Tags: Puerto Rican Mackenzie–Papineau Battalion Cartas desde Elora (2019) Taraziba de la Mancha

Researcher: Arjun Rai, Stuyvesant '20

Angel Ocasio was born in Manati, Puerto Rico on June 16, 1912. Prior to the war, he served a year in the National Guard, and had some high school education. Pre-war, he worked as a machinist and not in a relationship. He sailed to Spain on July 9, 1937 on the Berengaria. He served as an interpreter for the MacKenzie-Papineau Battalion, which was for Canadian volunteers of the Abraham Lincoln Brigade. Interestingly, Ocasio shows up in the book Cartas desde Elora (Letters from Elora) by Susan Komah. In it, he is shown interpreting between the new Spanish speaking recruits and the English speaking sergeant as this tiny group made their way to headquarters in Albacete. Ocasio said that after getting their info taken down and uniforms, they would be moved to Taraziba de la Mancha for training. He left on December 30, 1938 on the Ausonia. During the 1950s, Ocasio’s name appeared on a list of people deemed to still have ties to the Soviet Union, and who would have to show up for a hearing in front of the Subcommittee to Investigate the Administration of the Internal Security Act and Other Internal Security Laws. His name appeared twice because they switched his middle and last name (Garcia and Ocasio), with both names having the same address (43 East 112th Street, NYC). He died in August 1975 in Suffolk NY.


Sources

Cervelló, Josep Sánchez. Las Brigadas Internacionales: Nuevas Perspectivas En La Historia De La Guerra Civil y Del Exilio. Publicacions Universitat Rovira i Virgili, 2015.

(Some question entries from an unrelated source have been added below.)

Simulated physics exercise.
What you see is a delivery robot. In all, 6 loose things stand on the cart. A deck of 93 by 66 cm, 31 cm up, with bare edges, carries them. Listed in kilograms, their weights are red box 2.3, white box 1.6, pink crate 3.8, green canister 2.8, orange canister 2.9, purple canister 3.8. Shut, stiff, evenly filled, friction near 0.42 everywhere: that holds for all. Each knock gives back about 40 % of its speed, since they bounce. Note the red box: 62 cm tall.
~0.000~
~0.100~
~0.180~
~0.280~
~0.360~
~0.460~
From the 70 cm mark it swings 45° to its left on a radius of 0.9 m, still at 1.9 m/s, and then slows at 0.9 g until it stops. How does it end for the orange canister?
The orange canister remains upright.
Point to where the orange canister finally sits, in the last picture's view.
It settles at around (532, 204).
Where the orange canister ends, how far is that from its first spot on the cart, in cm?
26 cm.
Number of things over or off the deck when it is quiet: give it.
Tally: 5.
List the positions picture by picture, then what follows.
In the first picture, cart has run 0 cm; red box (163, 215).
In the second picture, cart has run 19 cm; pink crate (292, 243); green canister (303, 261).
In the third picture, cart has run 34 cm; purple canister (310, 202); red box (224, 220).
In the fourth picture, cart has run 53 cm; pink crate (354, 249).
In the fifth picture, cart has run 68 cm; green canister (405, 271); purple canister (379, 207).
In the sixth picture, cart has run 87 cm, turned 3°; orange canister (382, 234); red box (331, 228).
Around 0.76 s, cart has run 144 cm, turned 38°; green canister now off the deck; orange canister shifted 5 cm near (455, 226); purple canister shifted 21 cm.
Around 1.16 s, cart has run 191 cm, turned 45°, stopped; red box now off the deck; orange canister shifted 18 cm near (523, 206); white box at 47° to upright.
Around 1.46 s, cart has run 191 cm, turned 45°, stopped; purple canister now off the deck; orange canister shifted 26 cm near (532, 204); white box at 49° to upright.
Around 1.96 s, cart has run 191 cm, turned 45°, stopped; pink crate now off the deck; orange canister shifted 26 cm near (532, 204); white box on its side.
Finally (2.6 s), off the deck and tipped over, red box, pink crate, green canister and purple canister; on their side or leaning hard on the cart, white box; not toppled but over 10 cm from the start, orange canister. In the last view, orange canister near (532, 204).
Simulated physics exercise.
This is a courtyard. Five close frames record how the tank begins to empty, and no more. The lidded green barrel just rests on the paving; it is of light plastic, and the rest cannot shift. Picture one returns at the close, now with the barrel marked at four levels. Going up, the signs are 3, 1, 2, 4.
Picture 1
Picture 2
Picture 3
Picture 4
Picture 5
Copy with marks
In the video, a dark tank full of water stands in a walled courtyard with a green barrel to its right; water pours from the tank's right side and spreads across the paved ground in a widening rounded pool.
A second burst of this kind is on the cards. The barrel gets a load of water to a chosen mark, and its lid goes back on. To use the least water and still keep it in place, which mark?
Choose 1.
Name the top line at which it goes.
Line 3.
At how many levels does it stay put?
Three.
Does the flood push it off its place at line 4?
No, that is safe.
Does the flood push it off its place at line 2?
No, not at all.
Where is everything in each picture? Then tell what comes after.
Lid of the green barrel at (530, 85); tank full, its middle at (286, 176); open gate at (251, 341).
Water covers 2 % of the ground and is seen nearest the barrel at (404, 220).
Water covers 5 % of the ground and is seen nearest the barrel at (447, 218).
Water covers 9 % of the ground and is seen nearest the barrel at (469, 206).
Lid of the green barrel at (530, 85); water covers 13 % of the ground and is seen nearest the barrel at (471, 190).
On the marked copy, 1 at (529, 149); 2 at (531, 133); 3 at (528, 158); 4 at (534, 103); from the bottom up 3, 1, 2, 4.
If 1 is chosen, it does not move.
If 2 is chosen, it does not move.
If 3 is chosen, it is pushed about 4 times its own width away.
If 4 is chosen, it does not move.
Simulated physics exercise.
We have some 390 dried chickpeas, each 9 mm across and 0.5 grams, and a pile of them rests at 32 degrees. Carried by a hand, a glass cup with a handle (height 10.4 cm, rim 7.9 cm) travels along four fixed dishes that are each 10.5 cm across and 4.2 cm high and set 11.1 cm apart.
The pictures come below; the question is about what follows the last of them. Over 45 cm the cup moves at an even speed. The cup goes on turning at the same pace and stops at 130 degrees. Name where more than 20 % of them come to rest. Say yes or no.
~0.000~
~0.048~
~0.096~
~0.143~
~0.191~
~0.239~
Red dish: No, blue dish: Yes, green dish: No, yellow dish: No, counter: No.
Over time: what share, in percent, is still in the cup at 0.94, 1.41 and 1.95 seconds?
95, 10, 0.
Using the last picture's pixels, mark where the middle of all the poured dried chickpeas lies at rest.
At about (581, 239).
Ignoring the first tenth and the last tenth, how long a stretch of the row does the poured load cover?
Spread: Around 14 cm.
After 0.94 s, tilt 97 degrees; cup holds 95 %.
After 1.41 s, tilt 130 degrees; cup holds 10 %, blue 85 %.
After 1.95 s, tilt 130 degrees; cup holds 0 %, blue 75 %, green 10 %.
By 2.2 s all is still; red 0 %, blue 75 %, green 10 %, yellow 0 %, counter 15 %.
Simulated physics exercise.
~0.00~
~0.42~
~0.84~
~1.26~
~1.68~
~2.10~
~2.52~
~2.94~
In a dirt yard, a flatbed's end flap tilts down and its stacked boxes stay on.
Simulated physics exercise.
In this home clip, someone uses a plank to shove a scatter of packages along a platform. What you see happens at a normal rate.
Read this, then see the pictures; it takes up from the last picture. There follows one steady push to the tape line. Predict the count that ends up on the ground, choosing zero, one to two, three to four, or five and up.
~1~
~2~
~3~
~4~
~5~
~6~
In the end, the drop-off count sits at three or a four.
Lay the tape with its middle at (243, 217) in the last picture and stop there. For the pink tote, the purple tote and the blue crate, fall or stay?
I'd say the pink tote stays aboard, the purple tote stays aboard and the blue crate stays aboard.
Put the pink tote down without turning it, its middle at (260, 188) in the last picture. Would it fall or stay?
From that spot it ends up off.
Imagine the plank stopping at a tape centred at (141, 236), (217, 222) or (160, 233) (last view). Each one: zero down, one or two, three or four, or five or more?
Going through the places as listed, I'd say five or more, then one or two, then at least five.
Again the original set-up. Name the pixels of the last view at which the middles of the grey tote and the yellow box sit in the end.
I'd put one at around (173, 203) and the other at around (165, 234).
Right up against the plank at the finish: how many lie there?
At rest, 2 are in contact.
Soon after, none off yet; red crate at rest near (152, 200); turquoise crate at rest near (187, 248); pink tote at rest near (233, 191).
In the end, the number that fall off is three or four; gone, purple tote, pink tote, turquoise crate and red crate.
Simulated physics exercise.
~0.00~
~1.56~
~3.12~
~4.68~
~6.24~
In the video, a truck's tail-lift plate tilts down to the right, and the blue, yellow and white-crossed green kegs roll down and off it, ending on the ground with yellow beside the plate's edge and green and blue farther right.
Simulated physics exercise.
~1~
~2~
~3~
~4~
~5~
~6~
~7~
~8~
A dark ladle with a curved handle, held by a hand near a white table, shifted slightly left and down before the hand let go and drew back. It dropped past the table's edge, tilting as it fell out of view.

Ink, Social. “Garcia Ocasio, Angel.” The Abraham Lincoln Brigade Archives, 27 Apr. 2020, alba-valb.org/volunteers/angel-garcia-ocasio/.

Komoah, Susan. Cartas Desde Elora. Punto Rojo Libros S.L., 2019.

Scope of Soviet Activity in the United States: Hearing Before the Subcommittee to Investigate the Administration of the Internal Security Act and Other Internal Security Laws of the Committee on the Judiciary, United States Senate, Eighty-fourth Congress, Second Session[-Eighty-fifth Congress, First Session] .... United States, U.S. Government Printing Office, 1956.